でもよく考えてみると、結構不思議なものなのです。この日本語の数字。

 

上級学習者がもし興味をもったら、こんな小話をしてあげるといいかもしれません。

 

※わたしは言語学者じゃありませんので、ここに書いていることも諸説ありますし地域によって言葉がちがうと思います。ここではあくまで語彙への興味をもってもらうための一つのエピソードとして書かせていただいてます。

 

 

ただの数字

いち・に・さん・よん・ご・ろく・なな・はち・きゅう・じゅう

 

人数

ひとり・ふたり・さんにん・よにん・ごにん・ろくにん・ななにん・はちにん・

きゅうにん・じゅうにん

 

日にち

ついたち・ふつか・みっか・よっか・いつか・むいか・なのか・ようか・

ここのか・とおか

(20日=はつか)

 

 

並べると???となりますね。

1=いち・ひ?

2=に・ふた?

3=さん・み?

 

ここで日本語の数字には読み方が二つあることに気がつきます。

これは他の多くの漢字と同じ、音読み・訓読みです。

音読みは中国から入ってきた読み方=漢語、訓読みは日本古来の読み方=和語。

数字では、

いち・に・さん=音読み 漢語 

ひい・ふう・みい=訓読み 和語

 

つい数十年前まで、この和語の「ひぃふぅみぃ」は使われていました。

 

人数の「ひとり・ふたり」について、3人から急に漢語の「さん」が来るのは学生にとっても困りごとですし、日にちは和語で読まれます。
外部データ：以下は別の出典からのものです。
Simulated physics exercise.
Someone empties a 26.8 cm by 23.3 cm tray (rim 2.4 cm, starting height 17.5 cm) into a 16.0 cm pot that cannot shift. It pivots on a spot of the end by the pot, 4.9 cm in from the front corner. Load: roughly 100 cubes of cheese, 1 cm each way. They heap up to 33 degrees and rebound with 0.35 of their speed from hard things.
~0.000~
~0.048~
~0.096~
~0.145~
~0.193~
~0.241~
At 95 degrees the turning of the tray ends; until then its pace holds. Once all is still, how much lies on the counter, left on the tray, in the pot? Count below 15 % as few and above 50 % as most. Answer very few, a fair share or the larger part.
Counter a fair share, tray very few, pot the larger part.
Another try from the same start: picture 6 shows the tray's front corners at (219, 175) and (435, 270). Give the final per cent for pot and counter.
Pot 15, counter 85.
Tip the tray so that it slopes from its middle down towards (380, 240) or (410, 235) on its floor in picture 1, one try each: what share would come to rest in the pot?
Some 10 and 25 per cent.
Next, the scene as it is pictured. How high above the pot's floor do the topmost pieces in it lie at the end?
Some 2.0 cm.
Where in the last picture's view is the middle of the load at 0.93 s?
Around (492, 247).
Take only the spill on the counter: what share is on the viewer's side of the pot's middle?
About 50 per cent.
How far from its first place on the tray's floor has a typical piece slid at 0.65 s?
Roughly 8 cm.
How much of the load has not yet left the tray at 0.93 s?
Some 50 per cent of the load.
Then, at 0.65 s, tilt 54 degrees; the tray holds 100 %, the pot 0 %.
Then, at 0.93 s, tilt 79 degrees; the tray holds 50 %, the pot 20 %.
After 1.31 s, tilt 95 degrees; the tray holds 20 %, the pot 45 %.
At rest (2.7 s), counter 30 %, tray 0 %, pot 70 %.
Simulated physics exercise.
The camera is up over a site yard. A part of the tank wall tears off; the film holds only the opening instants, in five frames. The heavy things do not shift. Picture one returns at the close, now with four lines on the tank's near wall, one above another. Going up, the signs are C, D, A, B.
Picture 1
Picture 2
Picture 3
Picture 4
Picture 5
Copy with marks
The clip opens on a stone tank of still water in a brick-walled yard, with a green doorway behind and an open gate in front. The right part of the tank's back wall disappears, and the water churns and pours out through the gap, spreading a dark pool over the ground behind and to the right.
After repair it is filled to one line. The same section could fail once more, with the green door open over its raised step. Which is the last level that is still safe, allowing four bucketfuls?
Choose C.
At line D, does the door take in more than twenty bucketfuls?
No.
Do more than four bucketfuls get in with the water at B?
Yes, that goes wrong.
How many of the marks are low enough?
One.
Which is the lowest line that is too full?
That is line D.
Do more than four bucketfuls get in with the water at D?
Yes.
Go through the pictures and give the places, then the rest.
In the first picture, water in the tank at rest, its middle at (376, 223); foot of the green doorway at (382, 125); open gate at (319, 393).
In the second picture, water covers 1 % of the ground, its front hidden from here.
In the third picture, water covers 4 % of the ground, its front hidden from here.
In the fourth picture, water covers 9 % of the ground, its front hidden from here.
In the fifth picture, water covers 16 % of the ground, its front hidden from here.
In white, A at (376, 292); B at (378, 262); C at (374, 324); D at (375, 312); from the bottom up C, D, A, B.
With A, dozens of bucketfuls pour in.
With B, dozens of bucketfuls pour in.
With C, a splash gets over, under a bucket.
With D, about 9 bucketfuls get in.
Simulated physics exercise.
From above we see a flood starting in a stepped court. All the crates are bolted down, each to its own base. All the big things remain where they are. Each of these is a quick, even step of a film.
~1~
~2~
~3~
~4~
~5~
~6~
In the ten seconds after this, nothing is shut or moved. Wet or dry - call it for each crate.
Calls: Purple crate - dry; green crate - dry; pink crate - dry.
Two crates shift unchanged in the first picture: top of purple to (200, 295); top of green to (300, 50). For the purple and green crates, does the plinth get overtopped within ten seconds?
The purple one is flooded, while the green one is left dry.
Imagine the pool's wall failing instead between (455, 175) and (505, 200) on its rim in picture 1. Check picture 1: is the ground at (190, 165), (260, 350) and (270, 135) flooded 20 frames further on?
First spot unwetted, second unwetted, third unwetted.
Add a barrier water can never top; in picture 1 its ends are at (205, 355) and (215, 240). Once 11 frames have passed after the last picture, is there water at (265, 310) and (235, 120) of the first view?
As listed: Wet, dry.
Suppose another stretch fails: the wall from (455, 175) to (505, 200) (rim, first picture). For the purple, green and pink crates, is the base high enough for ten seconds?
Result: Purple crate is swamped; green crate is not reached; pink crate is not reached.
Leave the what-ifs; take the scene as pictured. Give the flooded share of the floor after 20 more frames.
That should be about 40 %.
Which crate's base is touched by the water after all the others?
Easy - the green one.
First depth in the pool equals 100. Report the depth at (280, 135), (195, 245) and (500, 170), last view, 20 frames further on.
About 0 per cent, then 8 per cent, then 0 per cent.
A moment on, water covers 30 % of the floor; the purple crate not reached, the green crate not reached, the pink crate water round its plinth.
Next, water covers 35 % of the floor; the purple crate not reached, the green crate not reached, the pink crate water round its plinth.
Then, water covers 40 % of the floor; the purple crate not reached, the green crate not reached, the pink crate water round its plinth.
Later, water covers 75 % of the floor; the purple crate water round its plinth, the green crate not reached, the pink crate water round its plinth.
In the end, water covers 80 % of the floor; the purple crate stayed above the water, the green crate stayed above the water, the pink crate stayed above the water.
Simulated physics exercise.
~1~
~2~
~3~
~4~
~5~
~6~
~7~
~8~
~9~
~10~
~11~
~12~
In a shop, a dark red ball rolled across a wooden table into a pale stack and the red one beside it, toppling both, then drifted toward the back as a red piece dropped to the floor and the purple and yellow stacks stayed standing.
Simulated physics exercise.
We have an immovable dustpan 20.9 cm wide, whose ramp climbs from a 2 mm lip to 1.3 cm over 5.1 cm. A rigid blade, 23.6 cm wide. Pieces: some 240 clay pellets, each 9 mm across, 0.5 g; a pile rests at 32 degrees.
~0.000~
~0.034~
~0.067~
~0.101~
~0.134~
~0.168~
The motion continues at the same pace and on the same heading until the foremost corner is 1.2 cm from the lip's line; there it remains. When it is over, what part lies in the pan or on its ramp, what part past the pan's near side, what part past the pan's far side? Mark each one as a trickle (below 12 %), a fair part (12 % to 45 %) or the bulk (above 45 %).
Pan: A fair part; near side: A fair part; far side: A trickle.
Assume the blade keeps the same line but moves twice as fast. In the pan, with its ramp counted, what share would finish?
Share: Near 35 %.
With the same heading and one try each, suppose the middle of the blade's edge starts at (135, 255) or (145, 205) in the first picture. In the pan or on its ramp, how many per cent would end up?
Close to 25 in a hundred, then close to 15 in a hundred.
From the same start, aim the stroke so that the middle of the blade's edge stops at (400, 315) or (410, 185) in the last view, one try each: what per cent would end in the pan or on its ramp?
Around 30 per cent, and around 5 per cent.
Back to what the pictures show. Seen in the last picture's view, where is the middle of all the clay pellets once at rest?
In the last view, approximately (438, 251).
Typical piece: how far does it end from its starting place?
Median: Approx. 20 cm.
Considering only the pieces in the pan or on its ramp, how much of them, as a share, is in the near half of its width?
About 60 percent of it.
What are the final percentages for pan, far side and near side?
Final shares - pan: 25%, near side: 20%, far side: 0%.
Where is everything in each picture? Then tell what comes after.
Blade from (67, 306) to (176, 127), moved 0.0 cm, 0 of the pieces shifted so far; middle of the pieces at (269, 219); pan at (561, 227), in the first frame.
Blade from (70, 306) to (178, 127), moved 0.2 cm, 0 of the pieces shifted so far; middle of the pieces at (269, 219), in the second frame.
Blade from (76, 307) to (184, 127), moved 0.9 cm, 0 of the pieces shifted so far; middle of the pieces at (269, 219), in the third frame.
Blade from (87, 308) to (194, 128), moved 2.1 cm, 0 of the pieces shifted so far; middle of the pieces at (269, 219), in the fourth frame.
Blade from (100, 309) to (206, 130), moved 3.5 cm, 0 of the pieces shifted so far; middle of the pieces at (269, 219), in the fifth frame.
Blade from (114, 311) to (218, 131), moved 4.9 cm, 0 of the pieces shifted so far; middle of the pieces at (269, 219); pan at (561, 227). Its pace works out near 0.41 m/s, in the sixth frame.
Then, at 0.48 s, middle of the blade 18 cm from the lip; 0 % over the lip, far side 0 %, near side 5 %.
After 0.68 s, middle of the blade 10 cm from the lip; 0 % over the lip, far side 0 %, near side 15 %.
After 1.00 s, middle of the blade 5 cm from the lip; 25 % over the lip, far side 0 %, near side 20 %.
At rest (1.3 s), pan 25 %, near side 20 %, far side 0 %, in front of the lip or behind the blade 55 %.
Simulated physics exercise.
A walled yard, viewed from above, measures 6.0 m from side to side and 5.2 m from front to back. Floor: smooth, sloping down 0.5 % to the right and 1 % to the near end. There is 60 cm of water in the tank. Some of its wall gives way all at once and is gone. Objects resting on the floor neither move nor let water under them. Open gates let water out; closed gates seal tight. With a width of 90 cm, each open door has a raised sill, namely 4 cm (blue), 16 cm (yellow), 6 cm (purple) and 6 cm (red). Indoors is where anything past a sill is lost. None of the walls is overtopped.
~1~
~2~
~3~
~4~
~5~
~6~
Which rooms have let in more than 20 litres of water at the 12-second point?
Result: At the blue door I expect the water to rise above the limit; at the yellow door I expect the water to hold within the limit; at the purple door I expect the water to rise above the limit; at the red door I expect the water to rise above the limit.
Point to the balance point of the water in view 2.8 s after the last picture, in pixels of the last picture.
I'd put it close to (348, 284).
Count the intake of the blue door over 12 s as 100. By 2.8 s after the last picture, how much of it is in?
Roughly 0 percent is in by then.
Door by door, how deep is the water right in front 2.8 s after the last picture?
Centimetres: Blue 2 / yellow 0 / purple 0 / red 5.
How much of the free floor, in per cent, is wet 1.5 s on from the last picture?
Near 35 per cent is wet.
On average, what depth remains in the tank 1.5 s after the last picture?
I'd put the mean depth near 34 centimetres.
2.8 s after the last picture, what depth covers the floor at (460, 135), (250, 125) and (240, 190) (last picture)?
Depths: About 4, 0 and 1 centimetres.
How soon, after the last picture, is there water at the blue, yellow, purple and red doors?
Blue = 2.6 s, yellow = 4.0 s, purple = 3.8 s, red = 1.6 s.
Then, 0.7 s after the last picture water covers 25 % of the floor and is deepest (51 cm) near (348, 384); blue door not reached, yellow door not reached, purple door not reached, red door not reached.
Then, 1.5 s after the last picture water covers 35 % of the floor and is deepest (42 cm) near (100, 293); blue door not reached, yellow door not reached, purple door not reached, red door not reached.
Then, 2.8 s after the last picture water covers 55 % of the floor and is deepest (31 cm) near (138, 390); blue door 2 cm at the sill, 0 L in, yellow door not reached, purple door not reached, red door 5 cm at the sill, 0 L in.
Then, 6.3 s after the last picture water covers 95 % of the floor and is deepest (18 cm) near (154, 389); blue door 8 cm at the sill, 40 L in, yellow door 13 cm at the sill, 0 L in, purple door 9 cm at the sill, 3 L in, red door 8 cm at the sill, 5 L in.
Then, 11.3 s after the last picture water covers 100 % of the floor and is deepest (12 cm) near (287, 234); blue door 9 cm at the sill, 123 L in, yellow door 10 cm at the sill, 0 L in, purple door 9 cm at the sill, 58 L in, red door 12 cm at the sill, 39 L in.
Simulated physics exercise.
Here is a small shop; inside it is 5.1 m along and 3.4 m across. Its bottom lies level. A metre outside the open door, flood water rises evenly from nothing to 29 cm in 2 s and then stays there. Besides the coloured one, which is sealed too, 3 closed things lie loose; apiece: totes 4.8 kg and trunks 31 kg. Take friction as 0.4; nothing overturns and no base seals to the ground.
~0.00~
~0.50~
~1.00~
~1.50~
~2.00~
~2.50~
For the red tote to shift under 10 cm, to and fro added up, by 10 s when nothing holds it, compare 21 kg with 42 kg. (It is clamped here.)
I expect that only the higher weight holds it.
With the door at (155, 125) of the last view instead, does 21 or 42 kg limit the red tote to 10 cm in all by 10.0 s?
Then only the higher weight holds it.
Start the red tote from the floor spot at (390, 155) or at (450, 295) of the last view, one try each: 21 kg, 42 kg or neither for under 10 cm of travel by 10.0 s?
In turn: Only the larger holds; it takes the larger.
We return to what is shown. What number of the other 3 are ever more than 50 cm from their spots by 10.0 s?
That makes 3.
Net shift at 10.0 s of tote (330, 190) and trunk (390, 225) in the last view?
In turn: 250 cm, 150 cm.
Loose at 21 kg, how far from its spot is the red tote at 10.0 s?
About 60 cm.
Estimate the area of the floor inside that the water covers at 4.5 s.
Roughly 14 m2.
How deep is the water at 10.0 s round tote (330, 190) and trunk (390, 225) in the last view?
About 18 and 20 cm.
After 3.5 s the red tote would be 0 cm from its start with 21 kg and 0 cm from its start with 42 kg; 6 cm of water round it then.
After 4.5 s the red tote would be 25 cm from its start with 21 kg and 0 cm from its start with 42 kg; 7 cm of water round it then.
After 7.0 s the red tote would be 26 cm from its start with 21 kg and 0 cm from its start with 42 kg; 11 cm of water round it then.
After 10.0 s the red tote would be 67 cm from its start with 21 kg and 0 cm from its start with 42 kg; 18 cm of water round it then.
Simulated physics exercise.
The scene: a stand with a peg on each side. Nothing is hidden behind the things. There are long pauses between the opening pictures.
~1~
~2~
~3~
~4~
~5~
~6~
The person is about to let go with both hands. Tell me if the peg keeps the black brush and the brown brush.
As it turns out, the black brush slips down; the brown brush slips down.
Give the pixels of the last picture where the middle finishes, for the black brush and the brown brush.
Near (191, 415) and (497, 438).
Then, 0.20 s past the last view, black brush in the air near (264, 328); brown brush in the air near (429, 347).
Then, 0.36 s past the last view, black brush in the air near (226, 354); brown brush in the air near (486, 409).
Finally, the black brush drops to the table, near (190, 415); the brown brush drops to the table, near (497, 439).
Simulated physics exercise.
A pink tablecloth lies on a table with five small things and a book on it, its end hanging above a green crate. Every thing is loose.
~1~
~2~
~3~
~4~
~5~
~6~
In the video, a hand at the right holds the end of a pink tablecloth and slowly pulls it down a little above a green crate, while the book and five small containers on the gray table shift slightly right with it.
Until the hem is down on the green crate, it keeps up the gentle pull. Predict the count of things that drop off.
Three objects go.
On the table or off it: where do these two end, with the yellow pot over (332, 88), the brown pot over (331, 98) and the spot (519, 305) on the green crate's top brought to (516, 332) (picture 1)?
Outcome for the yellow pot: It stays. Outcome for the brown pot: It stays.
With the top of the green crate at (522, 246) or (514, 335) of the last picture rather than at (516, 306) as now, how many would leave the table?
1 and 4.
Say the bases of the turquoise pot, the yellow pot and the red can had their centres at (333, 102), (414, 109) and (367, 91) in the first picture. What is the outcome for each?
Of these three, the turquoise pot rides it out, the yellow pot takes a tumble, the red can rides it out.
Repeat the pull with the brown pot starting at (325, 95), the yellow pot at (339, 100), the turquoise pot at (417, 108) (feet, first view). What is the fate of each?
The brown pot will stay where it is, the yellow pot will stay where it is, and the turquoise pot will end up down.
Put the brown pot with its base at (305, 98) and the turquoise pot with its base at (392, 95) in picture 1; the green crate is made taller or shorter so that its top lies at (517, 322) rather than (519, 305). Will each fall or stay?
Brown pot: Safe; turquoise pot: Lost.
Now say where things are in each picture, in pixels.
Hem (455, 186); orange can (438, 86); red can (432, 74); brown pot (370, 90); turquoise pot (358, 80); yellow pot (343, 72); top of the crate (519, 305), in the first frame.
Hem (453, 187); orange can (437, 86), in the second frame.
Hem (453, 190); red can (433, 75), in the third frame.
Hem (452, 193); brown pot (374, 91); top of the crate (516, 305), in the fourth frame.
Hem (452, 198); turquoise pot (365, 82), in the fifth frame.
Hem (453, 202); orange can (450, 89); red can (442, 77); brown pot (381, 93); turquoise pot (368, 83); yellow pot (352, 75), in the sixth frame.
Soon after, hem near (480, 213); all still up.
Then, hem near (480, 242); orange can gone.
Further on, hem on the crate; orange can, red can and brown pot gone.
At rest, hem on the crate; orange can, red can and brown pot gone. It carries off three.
日本語を勉強する学生からすると、とても難しいですね。

 

上級学習者がもし興味をもったら、こんな小話をしてあげるといいかもしれません。

 

ひい・ふう・みい・よ・いつ・む・なな・や・ここ(の)・とお

これは和語の数です。

そして昔は人数を数えるときは

ひとり・ふたり・みたり・よたり・いつたり・むゆたり・ななたり・やたり・ここのたり・とたり

と言っていました。今では人の助数詞は「人=にん」ですが、つい数十年前までは「人=たり」も使われていたそうです。

 

また日にちもおなじです。

ついたち・ふつか・みか・よか・いつか・むゆか・なぬか・やうか・ここぬか・とをか

20日=はつか・30日=みそか

と言っていました。「日=にち」ですが「日=か」と読んでいたんですね。

 

ものを数えるの助数詞も同じです。今は「個」がありますが、和語で使われていたのは「」です。

ですからひとつ・ふたつ・みつ・よつ…と言っていました。

 

日本語教育では数字を教えるとき、漢語のいち・に・さんを教えます。

それは漢語のほうが今は圧倒時に多いことと、例外が少ないからです。

ですが、漢語と和語が両立して使われる言葉のうち、和語しかないもの・特に「ついたち」「ひとり」などは、教科書を作る際和語のまま採用されたのかもしれません。

 

たとえば和語で31日をいうと「みそか あまり ついたち」と言います。

ながいですね。「さんじゅういち にち」のほうがルールが簡単です。

同じように 58人を和語でいうと「「いそ あまり やたり」。

849は「やお よそ あまり ここ(の)」でしょうか????

(10の位=そ、100の位=お、で表していたようですね。八百屋=やおや、はここの和語数字の読み方がそのまま残っています)

なんにしてもながいです。

 

 

雑談がてらこんな話をすると、興味を持つ学生もいます。

「覚えられない」と辟易する学生に言うとある程度効力を発揮するのが、

「これはね、サムライの言葉です」。

昔の言葉、というと「今はつかわない」と解釈する学生もいるので、あえてサムライを使います。

侍がいないのは学生ももちろん承知ですが、なんとなく憧れがあるというか(笑)

余裕があるときは時代劇の和語数字が出てくる場面を見せたりするといいかもしれません。

結局は覚えるしかない語彙であることに変わりはありません。ですが、少しでも興味をもってくれること、なにか印象に残る話を添えるのもたまの変化球としていかがでしょうか。